Throwing a pitch as fast as possible is primarily timing. That is why pitchers practice, practice and practice. A pitcher is trying to get the tips of her fingers to travel at 60-70 mph. So, the stride is one component of the whole delivery that has to be synchronized with the rest of the pitching motion.

We know we want the weight transfer to occur almost simultaneously with the release of the ball. This is no different than throwing a baseball, football, shot, javelin, or hitting a golf ball, baseball, etc. So, that means that the front foot has to land just before release.

One huge problem for underhand throwing is the tendency to land the front foot long before the arm is in position to release the ball. One remedy is to take a longer stride, meaning that the foot is in the air longer, giving the arm more time to get in position for release.

To refer to someone having a "slow arm" or "quick arm" in this context is confusing. The arm really functions as a whip with different parts of the arm moving at different speeds.
 
Jul 17, 2008
65
0
in the dugout
One huge problem for underhand throwing is the tendency to land the front foot long before the arm is in position to release the ball. One remedy is to take a longer stride, meaning that the foot is in the air longer, giving the arm more time to get in position for release.
this makes perfect sense. my dd would lazily shorten up her stride and throw high. i would tell to use her legs and she would get her pitches down.

I've never heard that "more stride = more speed". Since male fastpitch pitchers throw around 80 mph, do they take a 7 or 8 feet long stride?
don't know about male pitchers because men's fastpitch isn't played around here. i do know jenny finch, monica abbott have close to an 8' stride.


here is a link For More Speed - Finish the Pitch PITCH SOFTBALL: Valuable softball pitching advice for girl softball pitchers look at tip #2 in blue... i see this often in many coaches teachings. just curious as to what others teach.
 

sluggers

Super Moderator
Staff member
May 26, 2008
5,744
38
Dallas, Texas
I should have said, "then male pitchers take a 12 foot stride since they throw 80 mph".

Abbott and Finch take an 8 foot stride. They throw 70 mph. Osterman, who is slower than the other two, takes an 8 foot stride also. Fernandez takes about a 6 foot stride and she throws around 67 mph. So, I don't think just because you have a long stride means you will be fast. You do need an aggressive push-off, and that may result in a longer stride.

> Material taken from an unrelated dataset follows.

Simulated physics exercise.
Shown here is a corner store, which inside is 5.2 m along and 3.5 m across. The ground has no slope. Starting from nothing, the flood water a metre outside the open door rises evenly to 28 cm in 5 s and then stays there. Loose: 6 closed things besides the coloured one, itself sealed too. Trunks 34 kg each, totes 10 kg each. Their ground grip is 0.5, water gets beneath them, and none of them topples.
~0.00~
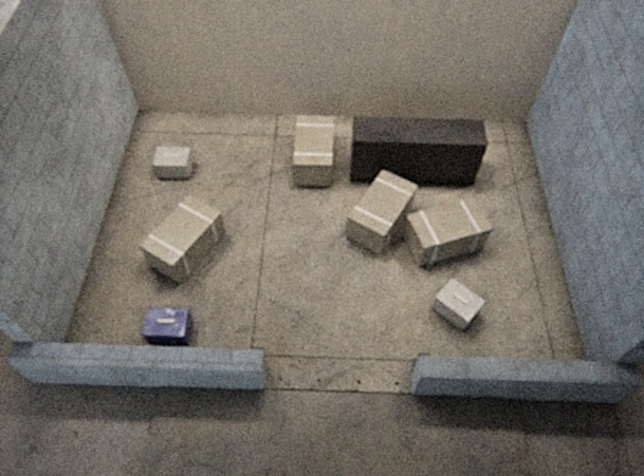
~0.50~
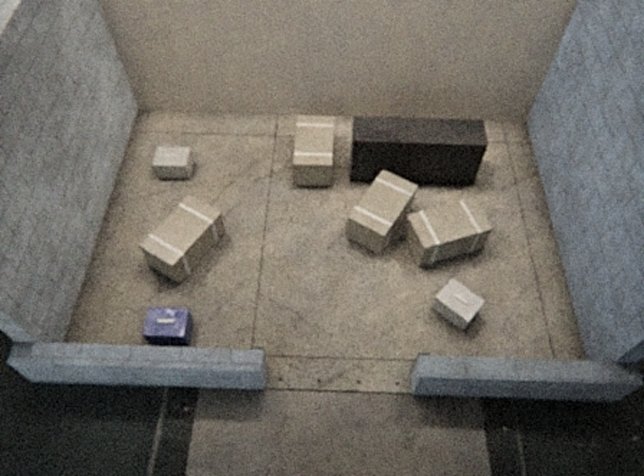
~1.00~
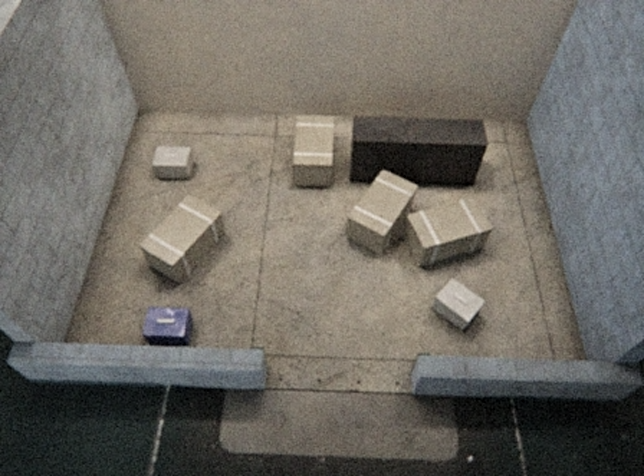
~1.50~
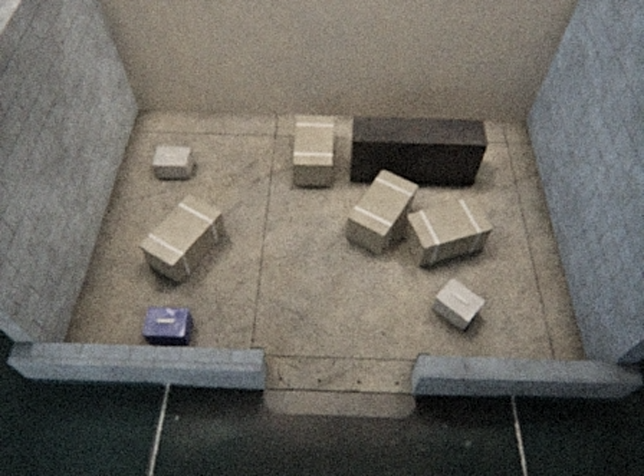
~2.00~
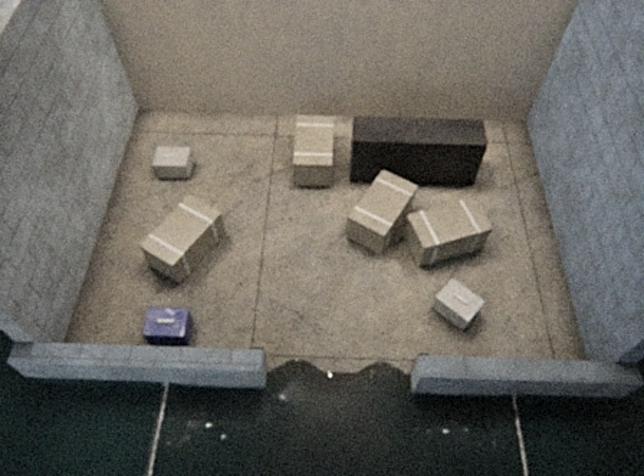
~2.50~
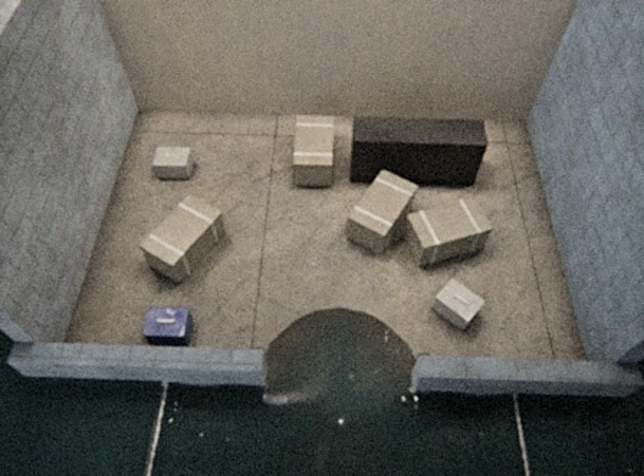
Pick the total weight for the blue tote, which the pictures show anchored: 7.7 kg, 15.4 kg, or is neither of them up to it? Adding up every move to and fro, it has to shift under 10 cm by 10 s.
15.4 kg is needed.
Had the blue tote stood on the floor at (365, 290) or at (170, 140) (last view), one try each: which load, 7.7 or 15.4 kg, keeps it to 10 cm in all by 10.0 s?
At the first spot nothing offered works, at the second nothing offered works.
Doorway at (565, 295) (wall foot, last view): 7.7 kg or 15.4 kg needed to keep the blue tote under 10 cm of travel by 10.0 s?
If so, both fall short.
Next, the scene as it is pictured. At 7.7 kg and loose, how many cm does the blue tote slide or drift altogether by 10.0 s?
It covers about 50 cm altogether.
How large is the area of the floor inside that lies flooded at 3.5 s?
Wet: Near 2.5 m2.
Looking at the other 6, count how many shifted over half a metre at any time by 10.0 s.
By my count, 4.
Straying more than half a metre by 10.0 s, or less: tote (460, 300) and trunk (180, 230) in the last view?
Falls short; falls short.
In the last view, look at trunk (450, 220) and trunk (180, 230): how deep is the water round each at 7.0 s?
9 and 4 cm.
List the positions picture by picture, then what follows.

On the web site you cite, Fernandez is picture 1 and Osterman is picture 3. Fernandez clearly has a shorter stride, and Osterman throws slower than Fernandez.
 
Best not to vary the stride length based on the type of pitch being thrown. I think it is a common misconception that a dropball stride length should be shorter---I see kids that have been taught this. They typically have slower speeds and a slower break on the movement (less RPS on the ball). Stride length should be virtually identical for all pitches.
Here's a good general rule of thumb for stride length: the length should be about 6--18 inches longer than the pitcher is tall. Beginning pitchers may not achieve these distances---it takes lots of hard work.
Relative to an earlier post; the ball is no where near release when the stride foot has planted. The ball still has more than 30% of its travel arch remaining at "heel plant".
Partially it is this heel plant or front side resistance that causes the forward linear momentum to become rotational ---both in the hips/torso and in the arms rotational whip.
 
Jun 16, 2008
43
0
Best not to vary the stride length based on the type of pitch being thrown. I think it is a common misconception that a dropball stride length should be shorter---I see kids that have been taught this. They typically have slower speeds and a slower break on the movement (less RPS on the ball). Stride length should be virtually identical for all pitches.
Rick,
Which drop are you talking about?
How do you teach the drop?
Cheri Kemp teaches that a pitcher learning the turnover drop should shorten the stride so they can learn the correct position on the front side. The pitcher can lengthen the stride as she learns the pitch, but she states the stride will usually not be as long.
It's been a while since I watched them, but I believe Michelle Smith also teaches a shorter stride on her pitching videos to affect the weight shift forward.
I'm not an expert. I'm just relaying information and trying to learn.
 
May 7, 2008
8,489
0
Tucson
I know that some coaches teach to vary the stride length. My students are all beginners, so we are not addressing that, yet.

But, the top pitchers that I see here at U of AZ. don't throw the fastball enough, for me to see there full stride (if they are changing it.)

Which leads me to ask, why don't they throw the fastball more? In MLB, those guys really rely on their FB.
 
Jul 16, 2008
1,415
38
Oregon
Which leads me to ask, why don't they throw the fastball more? In MLB, those guys really rely on their FB.
Movement is the key. The MLB pitchers throw a 4 seam FB, a 2 seam FB, a Cutter, ect. All these fastballs have some type of lateral movement.